Enterprise brands can do the same by inviting customers to sample unfinished products. This way, software developers can work side-by-side with their customers to refine products before the big release. Letting customers provide feedback early on can cut the length of the development process in half, according to internal data I have access to here at Adobe.

Consider Strava Labs. The company launched “Project KUDOS,” which lets customers test out unfinished side projects. If customers respond positively to those budding ideas, Strava devotes more resources to the products to refine and scale them. Initiatives like this have helped the Strava grow exponentially in recent years.

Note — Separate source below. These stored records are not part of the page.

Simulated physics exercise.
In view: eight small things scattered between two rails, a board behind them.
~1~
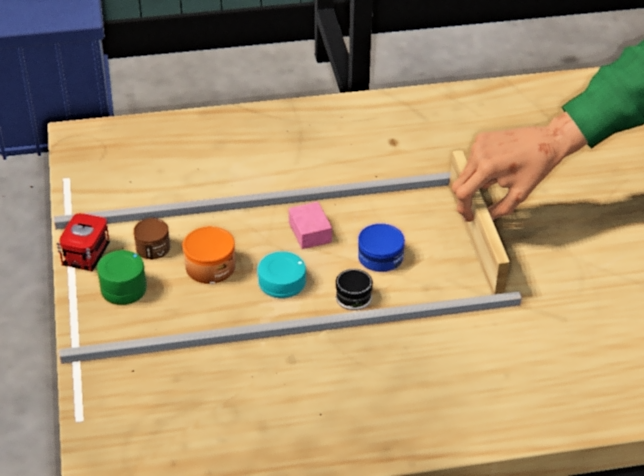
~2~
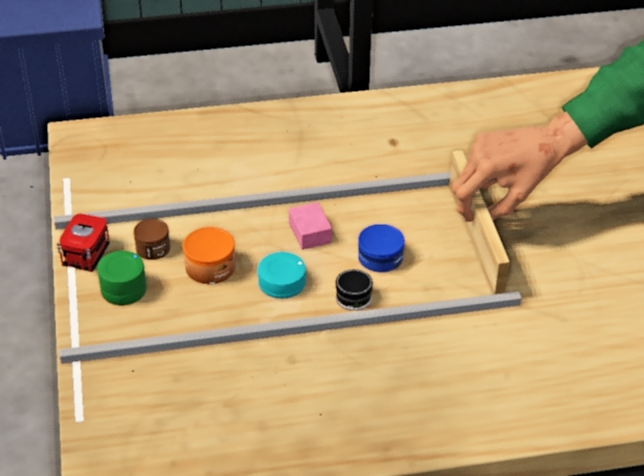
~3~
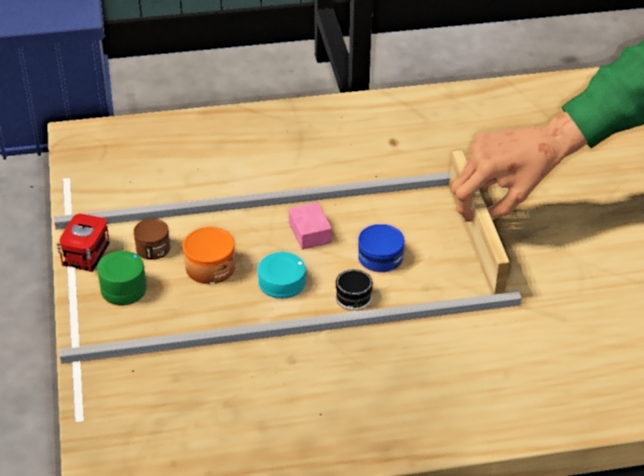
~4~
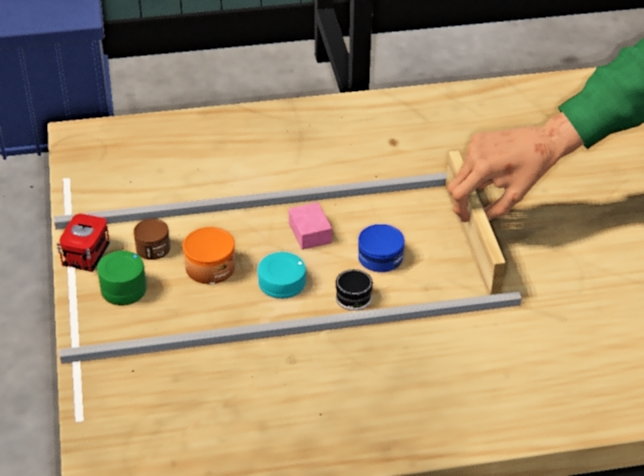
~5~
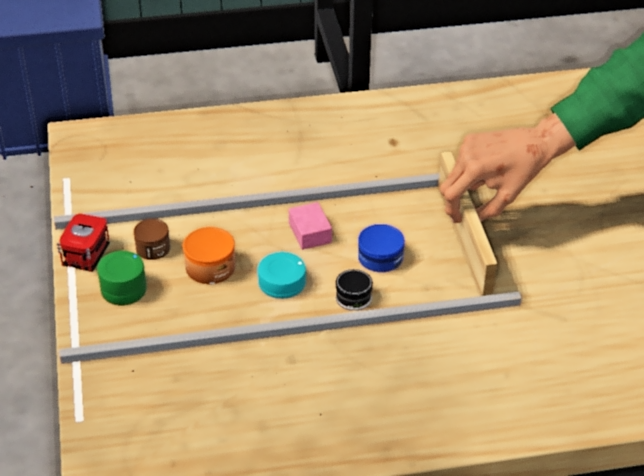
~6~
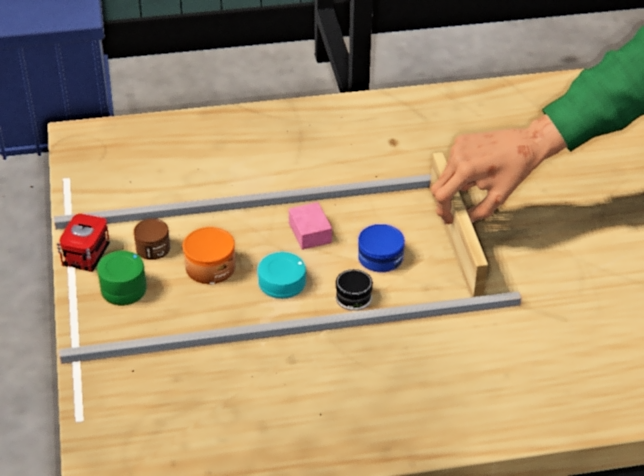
We see eight small objects, including a red case and a green lid, scattered between two rails on a wooden table; a hand holds a board still at the right, then slides it slightly left while the objects stay put.
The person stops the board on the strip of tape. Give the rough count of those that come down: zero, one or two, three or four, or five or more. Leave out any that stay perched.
In the end the number that fall off is five or more.
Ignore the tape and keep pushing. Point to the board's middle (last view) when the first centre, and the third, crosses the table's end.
Near (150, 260) and (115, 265).
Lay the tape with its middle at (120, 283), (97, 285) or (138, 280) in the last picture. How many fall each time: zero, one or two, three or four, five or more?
In that order: Either one or two; at least five; 1 or 2.
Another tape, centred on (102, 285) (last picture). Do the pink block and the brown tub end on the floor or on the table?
The pink block does not fall; the brown tub is lost.
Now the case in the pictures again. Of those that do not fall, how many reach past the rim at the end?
It comes to 2.
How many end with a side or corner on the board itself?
2 of them.
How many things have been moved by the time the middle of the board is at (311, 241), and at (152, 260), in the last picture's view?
At the one place 4, at the other 8.
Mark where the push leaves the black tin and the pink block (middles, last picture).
About (55, 335), and the other about (54, 255).
Soon after, none off yet; red case at rest near (84, 242); green lid at rest near (122, 278); brown tub at rest near (152, 240).
At rest, the number that fall off is five or more; fallen, blue tub, turquoise lid, orange tub, brown tub, green lid and red case.
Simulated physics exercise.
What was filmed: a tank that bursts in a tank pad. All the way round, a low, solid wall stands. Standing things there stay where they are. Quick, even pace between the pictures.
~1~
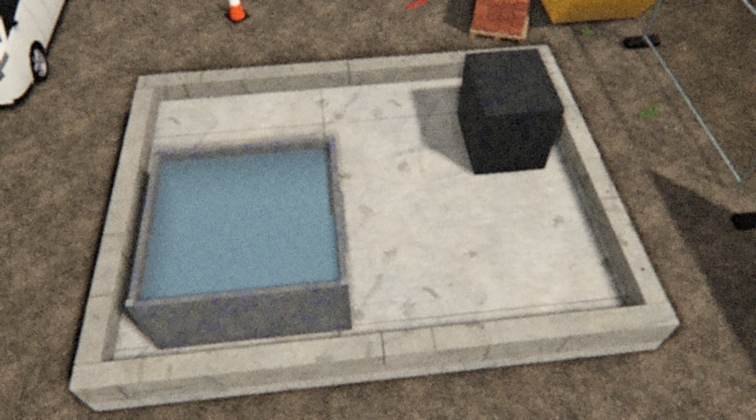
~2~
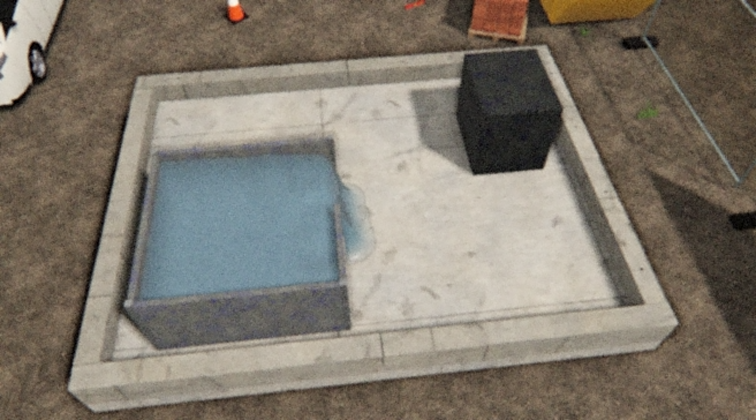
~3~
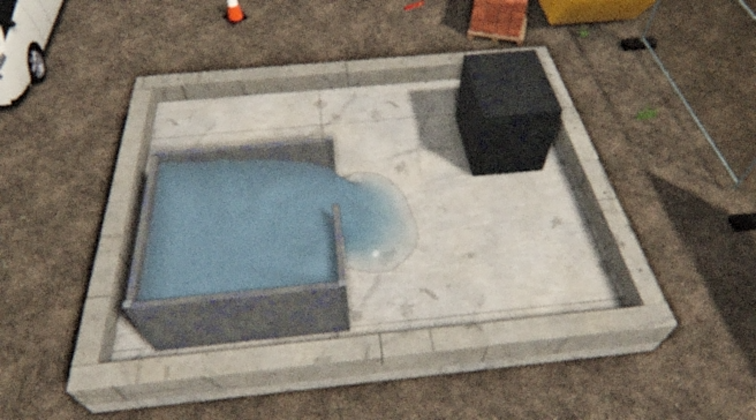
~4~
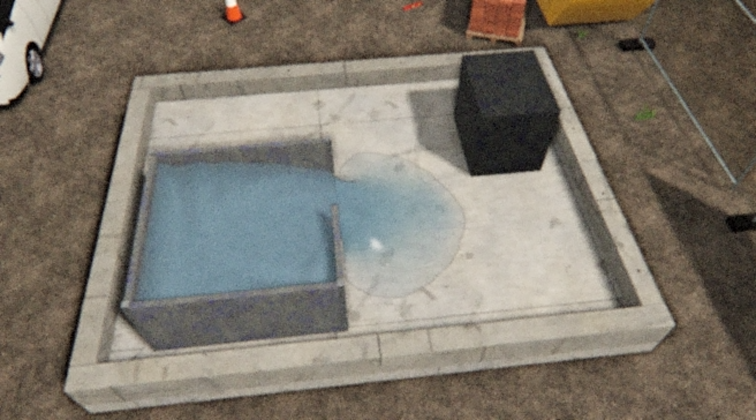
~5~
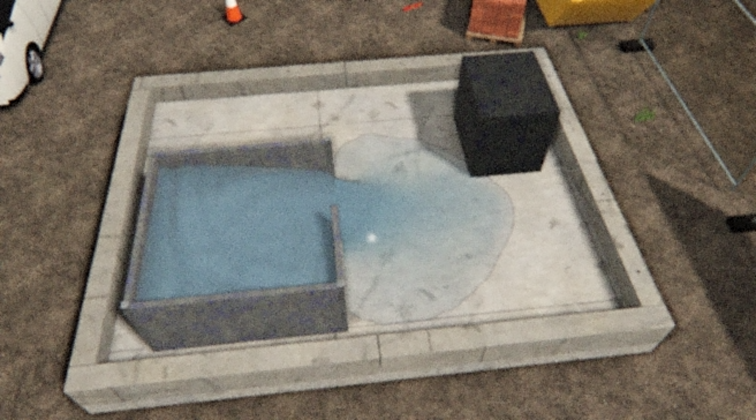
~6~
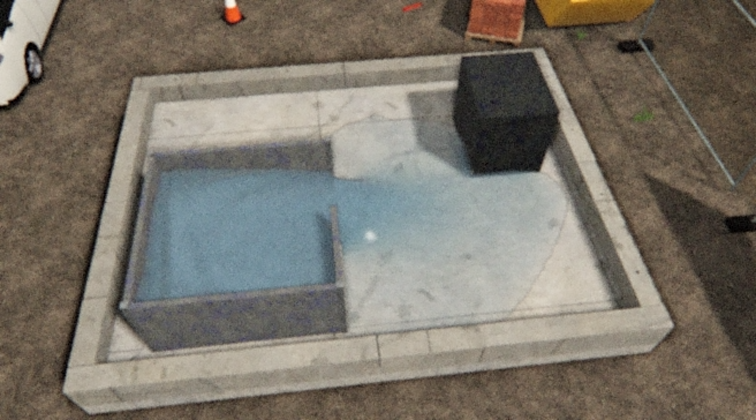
In a walled concrete pad on bare ground, a square tank of blue water opens on its right side, and water pours through the gap, spreading rightward in a widening sheet across the pale floor past a dark block.
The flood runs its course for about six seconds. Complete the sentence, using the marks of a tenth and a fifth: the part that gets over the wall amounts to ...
The part that gets over the wall amounts to under one tenth.
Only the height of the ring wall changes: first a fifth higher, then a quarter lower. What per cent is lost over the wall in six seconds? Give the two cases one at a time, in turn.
In the first case about 0 in a hundred, in the second about 12 in a hundred.
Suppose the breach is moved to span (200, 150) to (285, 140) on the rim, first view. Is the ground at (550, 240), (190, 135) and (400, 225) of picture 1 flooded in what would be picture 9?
Going through them in order gives still bare, waterlogged, still bare.
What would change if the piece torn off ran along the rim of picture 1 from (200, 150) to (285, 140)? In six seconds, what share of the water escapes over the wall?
Estimate: 8 %.
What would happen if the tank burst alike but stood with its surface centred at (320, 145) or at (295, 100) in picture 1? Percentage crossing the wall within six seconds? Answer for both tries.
First try: Around 4 %; second try: Around 16 %.
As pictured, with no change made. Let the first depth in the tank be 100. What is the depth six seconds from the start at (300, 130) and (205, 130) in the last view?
8 and 6 per cent respectively, roughly.
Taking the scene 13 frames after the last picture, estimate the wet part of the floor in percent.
It comes to roughly 60 in a hundred.
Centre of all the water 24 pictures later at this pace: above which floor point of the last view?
Roughly (387, 210).
A moment on, water covers 40 % of the floor; the low wall has let 0 % over.
Next, water covers 45 % of the floor; the low wall has let 0 % over.
Then, water covers 55 % of the floor; the low wall has let 3 % over.
Later, water covers 75 % of the floor; the low wall has let 4 % over.
In the end, water covers 80 % of the floor; the low wall has let 4 % over.
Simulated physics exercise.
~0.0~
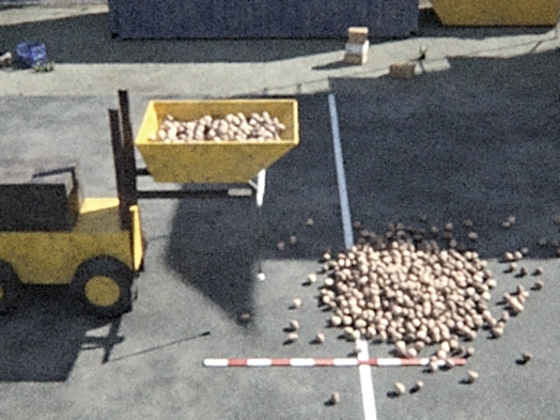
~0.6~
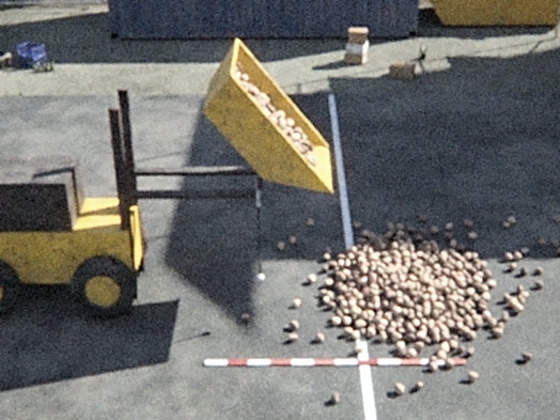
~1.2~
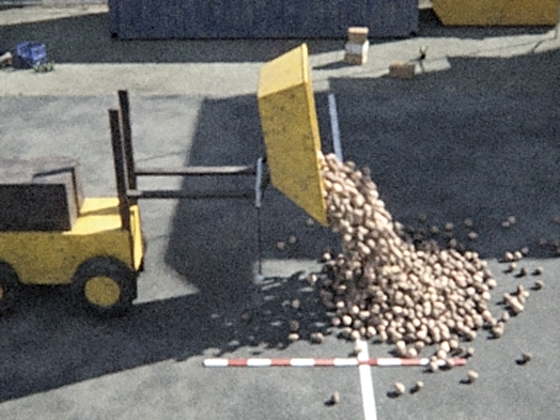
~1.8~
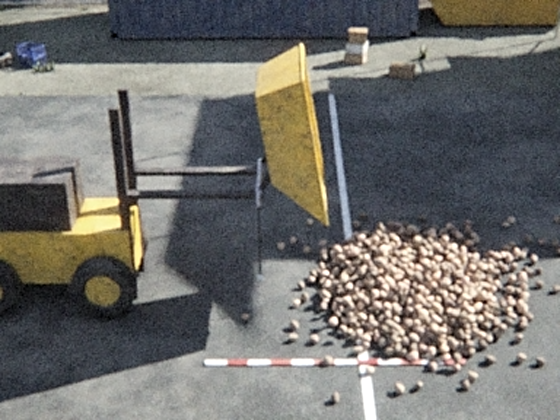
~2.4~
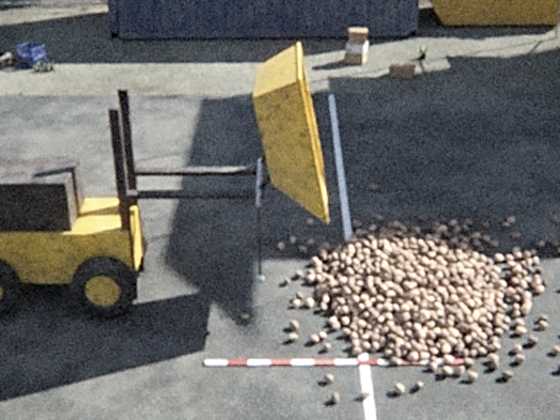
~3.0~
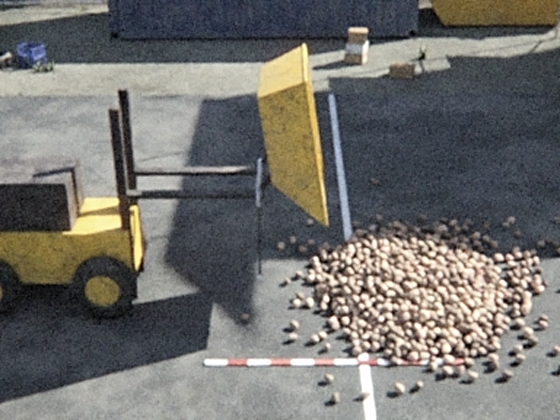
A yellow skip on a forklift tipped steeply forward to the right and poured its load of rounded stones onto a loose pile already on the ground, leaving a bigger heap spread across the painted line while the emptied skip stayed tilted.
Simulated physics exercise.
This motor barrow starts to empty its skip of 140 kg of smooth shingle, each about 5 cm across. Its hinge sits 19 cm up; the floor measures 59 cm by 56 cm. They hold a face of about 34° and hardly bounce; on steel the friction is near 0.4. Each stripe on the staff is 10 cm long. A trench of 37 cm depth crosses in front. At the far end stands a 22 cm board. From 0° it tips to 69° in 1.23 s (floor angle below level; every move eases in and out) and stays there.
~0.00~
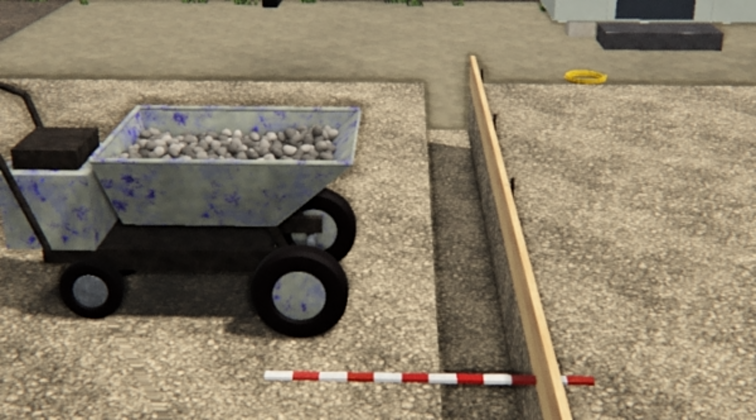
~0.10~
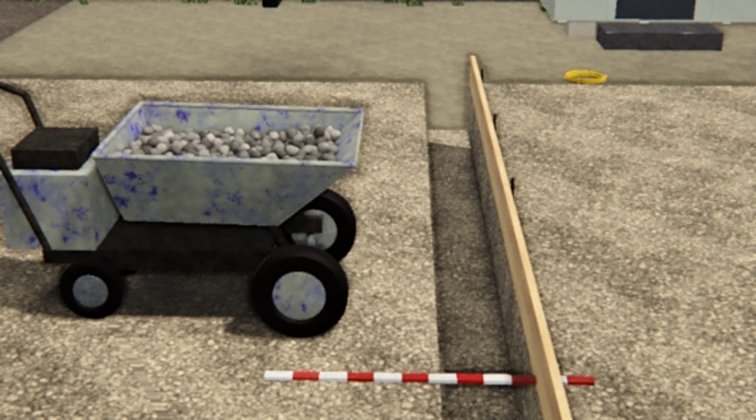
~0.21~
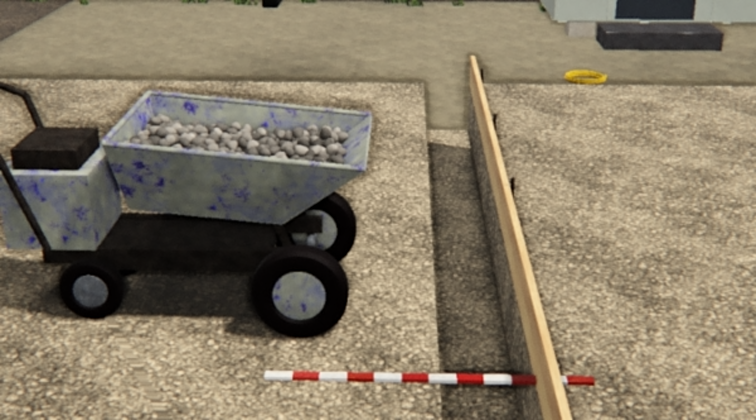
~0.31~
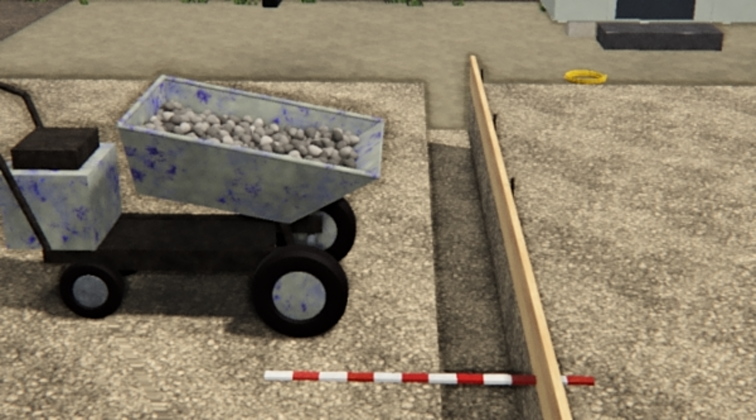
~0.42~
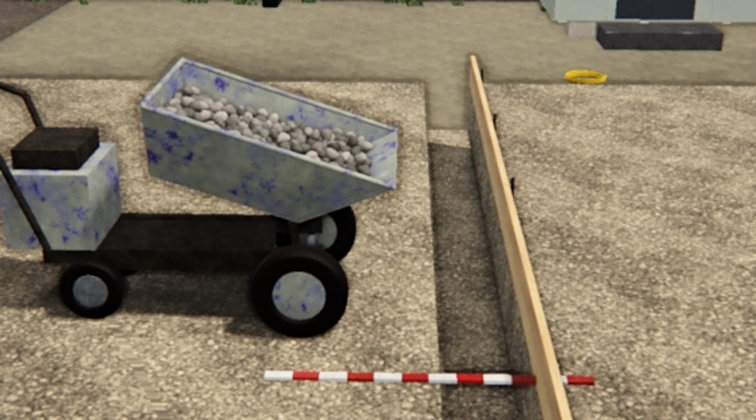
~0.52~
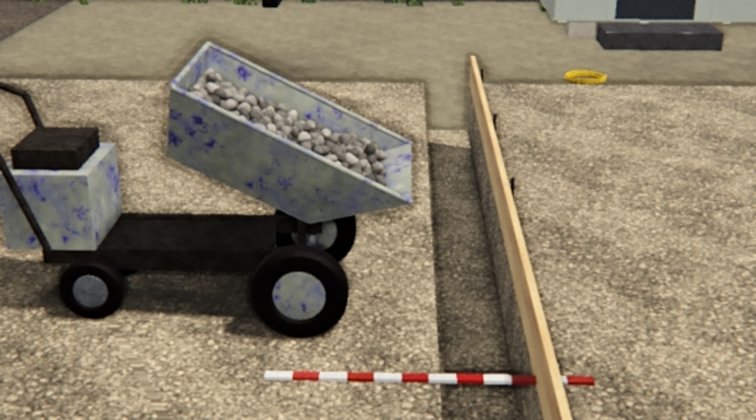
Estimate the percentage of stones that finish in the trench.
Close to 100 in a hundred.
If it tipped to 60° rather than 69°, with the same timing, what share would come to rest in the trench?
In that case some 95 per cent.
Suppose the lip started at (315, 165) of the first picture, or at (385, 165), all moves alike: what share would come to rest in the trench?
Near 100 per cent from the first place, 80 from the second.
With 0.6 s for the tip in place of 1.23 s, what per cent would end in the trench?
It would be near 90 per cent.
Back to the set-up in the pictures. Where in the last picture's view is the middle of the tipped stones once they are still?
Around (478, 360).
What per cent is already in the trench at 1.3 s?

Inviting customers into the innovation process can also improve customer relationships. It makes customers feel heard as they provide continuous feedback — ensuring technical excellence and product value realization. It can also work as a marketing tool by generating excitement and publicity around new products.

This so-called agile development approach offers clear advantages over the traditional waterfall approach. It often takes just weeks or months to deliver prototype software to clients, who can then beta-test it and provide valuable feedback that leads to an excellent final product in a much shorter timeframe. The agile approach is also more flexible — developers understand and expect that the scope of projects will change based on customers’ needs. 

The agile development approach is particularly well suited to products that utilize artificial intelligence and machine learning. Enterprise software developers can roll out AI-powered prototypes to customers, test them within hours or days, and quickly refine and improve the products based on the customer’s user experience.

The traditional development cycle is broken. More than 40 percent of multi-year development projects fail. It’d be wise for enterprise brands to stop pouring time and money into this approach, and instead seek customers’ input and feedback much sooner.